In 2014, shareholders voted against a near 20 million pound share award to the 46-year-old designer which was not linked to performance. Some of these are included in those surrendered.

Burberry said Bailey would step down from his board positions of president and chief creative officer at the end of March, but would support Marco Gobbetti, who took over from him as CEO, until 31 Dec, 2018.

Bailey's exit will enable Gobbetti to revamp Burberry's creative direction as well as its operations, analysts said.

"Burberry... has become somewhat predictable and deja vu," Exane BNP Paribas said.

The company, which still manufactures trench coats in Yorkshire, northern England, poached Gobbetti from Celine to overhaul the business earlier this year, leaving Bailey with creative control.

Gobbetti has already made changes to the company founded in 1856 by Thomas Burberry, cutting costs and striking a licensing deal for make-up and perfumes after they were bought in house.

Under Bailey, Burberry moved upmarket, emphasised its British heritage and launched new leather goods like the Bridle bag.
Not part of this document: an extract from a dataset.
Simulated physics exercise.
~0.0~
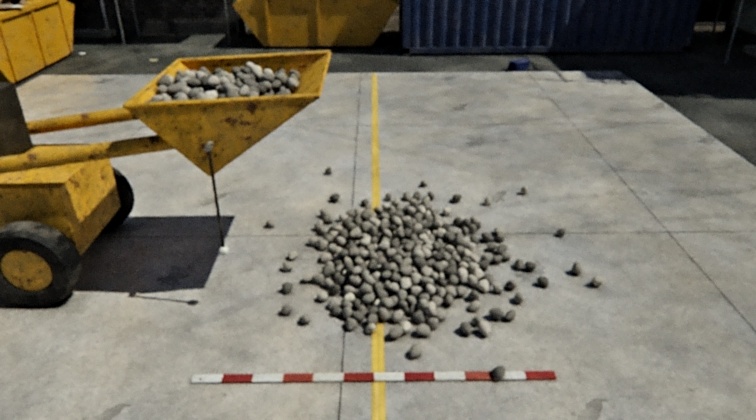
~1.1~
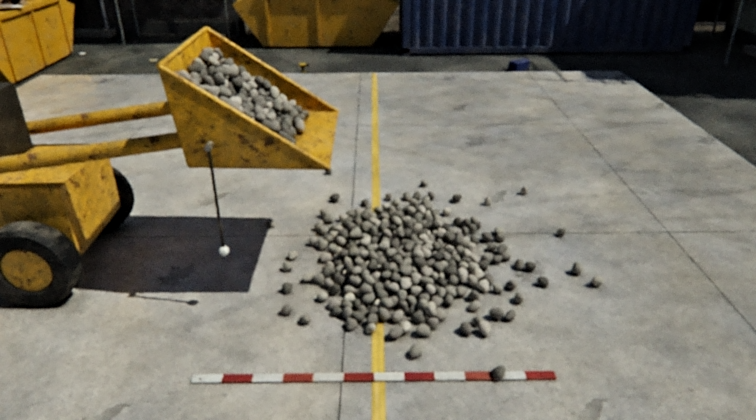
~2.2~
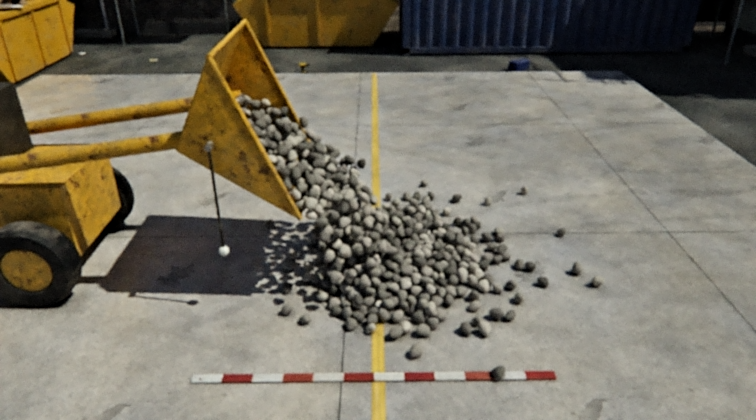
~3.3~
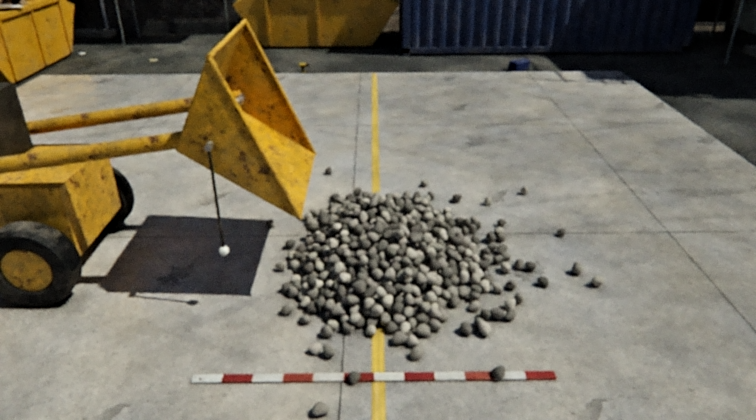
On a concrete yard, a yellow loader tips its bucket, spilling grey stones onto the pile.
He also used social media and shook up traditional fashion production cycles by enabling people to buy designs as soon as they were shown on the catwalk.
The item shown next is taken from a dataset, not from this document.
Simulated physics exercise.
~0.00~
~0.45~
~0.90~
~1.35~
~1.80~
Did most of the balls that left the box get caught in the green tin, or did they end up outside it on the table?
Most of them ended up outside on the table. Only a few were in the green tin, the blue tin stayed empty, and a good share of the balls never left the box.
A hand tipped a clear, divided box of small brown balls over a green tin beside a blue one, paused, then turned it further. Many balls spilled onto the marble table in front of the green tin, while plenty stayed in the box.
The Burberry check baseball cap, a symbol of its earlier ubiquity, was resurrected in Bailey's recent collection, priced at 195 pounds.

Shares in Burberry, which listed at 230 pence in 2002, were trading down 1.4 per cent at 18.95 pounds at 1530 GMT.

Shareholder Old Mutual Global Investors said Bailey's departure was not a surprise as his role had already changed.

"Had this been a few years ago then it potentially would have been a big deal, given how important Bailey has historically been to the success of the brand," deputy fund manager James Bowmaker said. "Since then, however, Burberry has broadened out its creative talent."

Analyst Jelena Sokolova at Morningstar said Burberry's new products were doing well, but staples like coats had lagged and a creative overhaul was never a sure-fire winner for a brand. "A transition is always a risk," Sokolova said.

Kering's Gucci has been reinvented by Alessandro Michele over the past two years, with colourful, rococo designs that have fired up sales at a far faster rate than competitors.

Finding a new designer can be a long process - France's Christian Dior took around eight months before appointing a new creative head last year and new designers don't always spell commercial success.

France's Lanvin is on its third designer in two years after parting ways with its one-time star Alber Elbaz in 2015, while French luxury powerhouse LVMH recently denied a report that Celine designer Phoebe Philo was set to leave the label.

But the Business of Fashion report fuelled fresh speculation on Tuesday that she could follow Gobbetti to Burberry.

The pool of potentially readily available top names includes Elbaz and Bouchra Jarrar, two Lanvin alumni, Ricardo Tisci, who left LVMH's Givenchy earlier this year, and Hedi Slimane, former artistic director at Kering's Saint Laurent.